My father and I leave the train station and wander into the cool, dark evening tired and confused. Ours has been a relatively short journey from Agra, but no train ride in India is easy and we're anxious to get to our hotel and have a celebratory meal. We have been traveling through the subcontinent for over a week now, making the requisite trip to India's triangle of tourist stops: Delhi, Jaipur and Agra. We're on our way to Darjeeling, where my father attended kindergarten, and Calcutta, where he was born; but first we long to experience Varanasi, the timeless soul of India.

My father has been planning this journey for most of his adult life. He says that he is like the elephant going back to its birthplace before it dies. And I, who grew up hearing tales of the British Raj and eating pungent curry with mango chutney -- all legacy of my grandparents' 17 years of missionary work in India -- have jumped at the chance to explore the land that left such a lasting impression on my father.

Born in India during British rule, my father refers to Varanasi as Benares, the British attempt at the Mughal version of an ancient Hindu name. But neither a name change nor ceaseless attempts at Christianization could change the character of Varanasi, where religion, art and education flourished long before the arrival of Europeans. In Indian mythology, the city is known as Kashi, which comes from the Kashia tribe, who first settled here 3,000 years ago. After independence from the British in 1947, the name Varanasi -- which stems from a combination of the nearby Varuna and Asi rivers -- came back into use. But the most important river for Varanasi is the Ganges, whose holy waters are said to wash away the sins of all who bathe in it. Most Hindus make a pilgrimage to the Ganges at least once in their lives, and Varanasi, as the holiest of the cities along the 1,565-mile river, gracefully hosts thousand of pilgrims each month.

The dirt parking lot at the train station in Mughal Serai is filled with men idly smoking cigarettes next to their Ambassador taxis and motorcycle rickshaws. We descend into the field of potential drivers burdened by luggage that seemed light when we left San Francisco. With hand motions and broken English we negotiate with a Sikh driver to take us to Varanasi, which the Indian travel agent who booked our train passage assured us was "just across the river."
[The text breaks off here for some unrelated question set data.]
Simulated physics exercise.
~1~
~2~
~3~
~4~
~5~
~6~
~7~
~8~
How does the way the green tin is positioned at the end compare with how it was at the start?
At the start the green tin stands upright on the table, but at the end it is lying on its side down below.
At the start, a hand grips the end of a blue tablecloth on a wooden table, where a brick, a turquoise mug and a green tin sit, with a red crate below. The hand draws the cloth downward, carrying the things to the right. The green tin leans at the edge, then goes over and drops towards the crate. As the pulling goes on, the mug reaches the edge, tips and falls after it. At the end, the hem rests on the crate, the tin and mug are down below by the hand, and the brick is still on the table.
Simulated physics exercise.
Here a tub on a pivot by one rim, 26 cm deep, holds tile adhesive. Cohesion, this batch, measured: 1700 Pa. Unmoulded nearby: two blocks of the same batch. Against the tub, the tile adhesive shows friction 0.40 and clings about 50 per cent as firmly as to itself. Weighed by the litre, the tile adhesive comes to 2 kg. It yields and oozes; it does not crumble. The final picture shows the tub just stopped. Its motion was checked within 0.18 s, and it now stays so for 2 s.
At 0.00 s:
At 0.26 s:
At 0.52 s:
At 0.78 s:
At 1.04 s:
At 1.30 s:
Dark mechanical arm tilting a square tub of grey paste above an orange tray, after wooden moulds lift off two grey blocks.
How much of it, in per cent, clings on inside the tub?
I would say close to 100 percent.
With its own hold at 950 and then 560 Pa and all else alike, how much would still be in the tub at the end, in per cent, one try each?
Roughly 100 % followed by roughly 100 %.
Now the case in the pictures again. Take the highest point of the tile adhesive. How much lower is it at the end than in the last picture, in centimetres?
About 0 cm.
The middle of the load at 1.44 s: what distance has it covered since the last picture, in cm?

Within minutes of leaving the train station we are stuck behind a seemingly endless line of battered cargo trucks laden with produce. There are trucks as far as the eye can see, miles of trucks, none moving. Our driver, determined to get the fare he negotiated so hard for, swerves around them and takes us on a white-knuckle ride along the shoulder of a dirt road, barely wide enough for two-way traffic. We are on the wrong side of the street going head to head with motorcycle rickshaws and bicycles. The Ambassador pushes forward, forcing smaller vehicles off the road and into the moonlit fields. This is the ride of our lives, I think -- possibly the last ride of our lives.